The application, which is said to be brought under section 3A of the Civil Procedure Act, Cap. 21 and also under Order XXI, Rules 18 and 22 of the Civil Procedure Rules and all (unstated) enabling provisions of the law, is predicated upon the following grounds as can be discerned from the face thereof:-

(i) That the decree sought to be executed is more than one year old, and the Plaintiff has irregularly obtained warrants of attachment and sale without applying for notice to show cause to be served upon the 1 st Defendant.

(ii) That the execution and attendant attachment are thereby irregular.

(iii) That the 1 st Defendant has been denied the op portunity to negotiate settlement and liquidation of the decretal sum with the Decree -Holder.

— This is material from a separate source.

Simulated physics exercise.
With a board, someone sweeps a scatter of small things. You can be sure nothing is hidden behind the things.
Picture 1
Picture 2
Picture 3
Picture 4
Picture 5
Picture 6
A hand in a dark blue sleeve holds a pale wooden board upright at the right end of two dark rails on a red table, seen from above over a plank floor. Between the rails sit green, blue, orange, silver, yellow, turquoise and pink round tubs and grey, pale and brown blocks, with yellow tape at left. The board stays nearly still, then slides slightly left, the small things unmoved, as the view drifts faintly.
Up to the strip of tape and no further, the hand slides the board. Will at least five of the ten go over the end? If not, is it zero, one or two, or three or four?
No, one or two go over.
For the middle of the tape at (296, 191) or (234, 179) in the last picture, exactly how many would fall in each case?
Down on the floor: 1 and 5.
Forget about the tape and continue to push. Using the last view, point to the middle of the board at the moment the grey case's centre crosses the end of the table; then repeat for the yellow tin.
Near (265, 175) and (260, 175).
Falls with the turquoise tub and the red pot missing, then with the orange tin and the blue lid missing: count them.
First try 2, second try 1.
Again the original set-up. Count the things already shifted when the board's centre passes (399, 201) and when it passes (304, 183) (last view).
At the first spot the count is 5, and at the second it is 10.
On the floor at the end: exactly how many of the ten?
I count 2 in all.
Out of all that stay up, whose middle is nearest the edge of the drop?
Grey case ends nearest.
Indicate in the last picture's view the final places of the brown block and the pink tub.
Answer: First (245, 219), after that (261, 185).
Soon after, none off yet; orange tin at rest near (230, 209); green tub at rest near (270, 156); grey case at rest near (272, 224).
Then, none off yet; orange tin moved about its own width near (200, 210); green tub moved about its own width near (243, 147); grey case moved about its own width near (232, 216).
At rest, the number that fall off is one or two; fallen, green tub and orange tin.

(iv) That the execution and attendant attachment are against the rules of natural justice as the 1 st Defendant was not given an opportunity to be heard.

(v) That the 1 st Defendant stands to suffer irreparable loss if the execution proceeds. (vi) That it is in the interests of justice that te orders sought be granted.

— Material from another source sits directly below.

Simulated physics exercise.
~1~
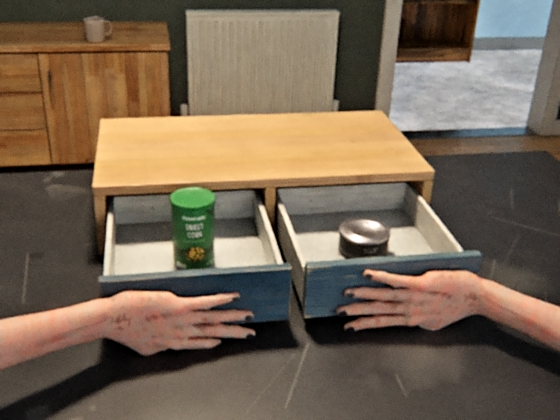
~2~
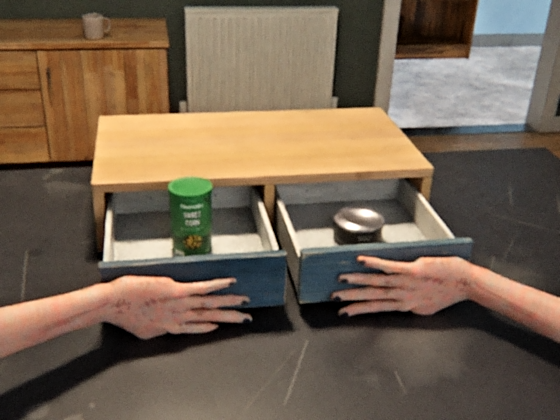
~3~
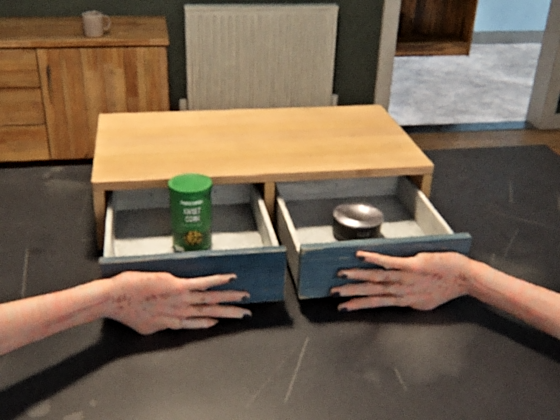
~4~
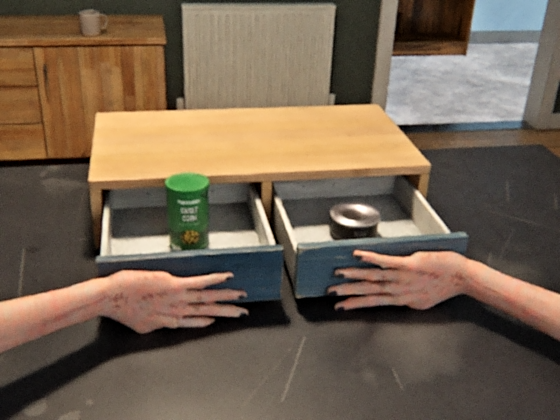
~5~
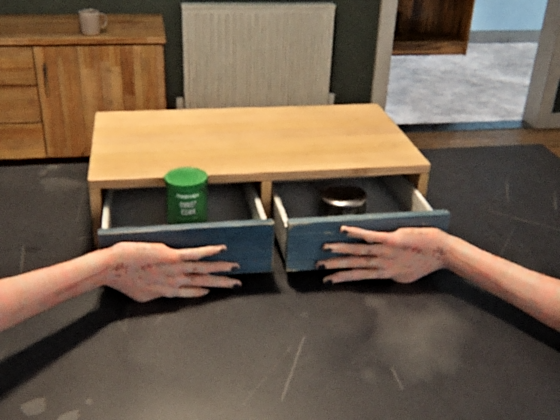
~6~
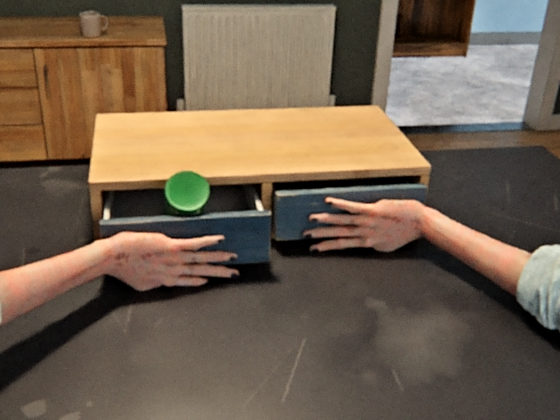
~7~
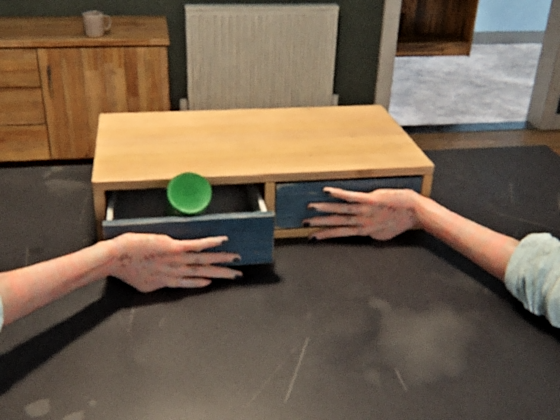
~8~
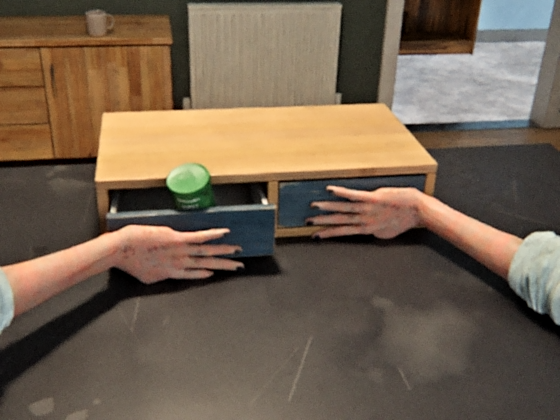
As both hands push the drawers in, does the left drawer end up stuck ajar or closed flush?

The Plaintiff opposes the application upon the grounds appearing in the grounds of opposition dated 14th January, 2005. Those grounds are that the application is frivolous, vexatious and an abuse of the court process; that the 1st Defendant has not come to court with clean hands; that there has not been any serious attempt to negotiate or settle the matter amicably as alleged; that the execution process is lawful and proper; and that the application otherwise lacks merit.

I have read the affidavit sworn in support of the application and that sworn in reply. I have also given due consideration to the submissions of the learned counsels appearing. It seems to me that the grounds upon which the application has been brought crystallize into one-that is, that the execution process complained of is contrary to the provisions of Order XXI Rule 18(a) of the Civil Procedure Rules (the Rules) and therefore irregular and unlawful.That rule requires that the court executing a decree, where application for execution is made more than one year after the date of the decree, shall issue a notice to the person against whom execution is applied for requiring him to show cause, on a date to be fixed, why the decree should not be executed against him. But there is an important proviso which I will quote in full:-

“Provided that no such notice shall be necessary in consequence of more than one year having elapsed between the date of the decree and the application for execution if the application is made within one year from the date of the last order against the party against whom the execution is applied for, made on any previous appl ication for execution, or in consequence of the application being made against the legal representative of the judgment - debtor, if upon a previous application for execution against the same person the court has ordered execution to issue against him.”

The record of the court shows that summary judgment against the 1st Defendant was passed on 18th November, 2002. Preliminary decree was issued on 8th September, 2003. On 16th September, 2003 the Decree-Holder applied for execution of that decree, and warrants of attachment and sale of moveable property in execution of decree were issued by the court on 22nd September, 2003. These were returned unexecuted on 22nd October, 2003. The Decree- Holder applied for a re-issue of these warrants on 27th February, 2004. The warrants were reissued on 9th March, 2004. They were lawfully so re-issued as the application for re-issue was made within one year from the date of the warrants issued on 22nd September, 2003.

Apparently these re-issued warrants of attachment and sale were also not executed. On 17th November, 2004 the Decree-Holder again applied for re-issue of the warrants, and they were re-issued on 2nd December, 2004. These are the warrants said to offend Rule 18(a) of Order 21 aforesaid. These warrants were re-issued on 2nd December, 2004 upon the Decree- Holder’s application dated 17th November, 2004. That application was made within one year from the date of the last order against the Judgment-Debtor made in the form of the warrants re-issued on 9th March, 2004. In my Judgment therefore this third execution process came within the aforequoted proviso, and it was not necessary for a notice to show cause to be issued to the Judgment-Debtor.

That being the position, the application clearly lacked merit, and was thus dismissed on 24th January, 2005.

DATED AND SIGNED AT NAIROBI THIS 15TH DAY OF FEBRUARY, 2005.

H.P.G. WAWERU

JUDGE

DELIVERED THIS………………….DAY OF FEBRUARY, 2005.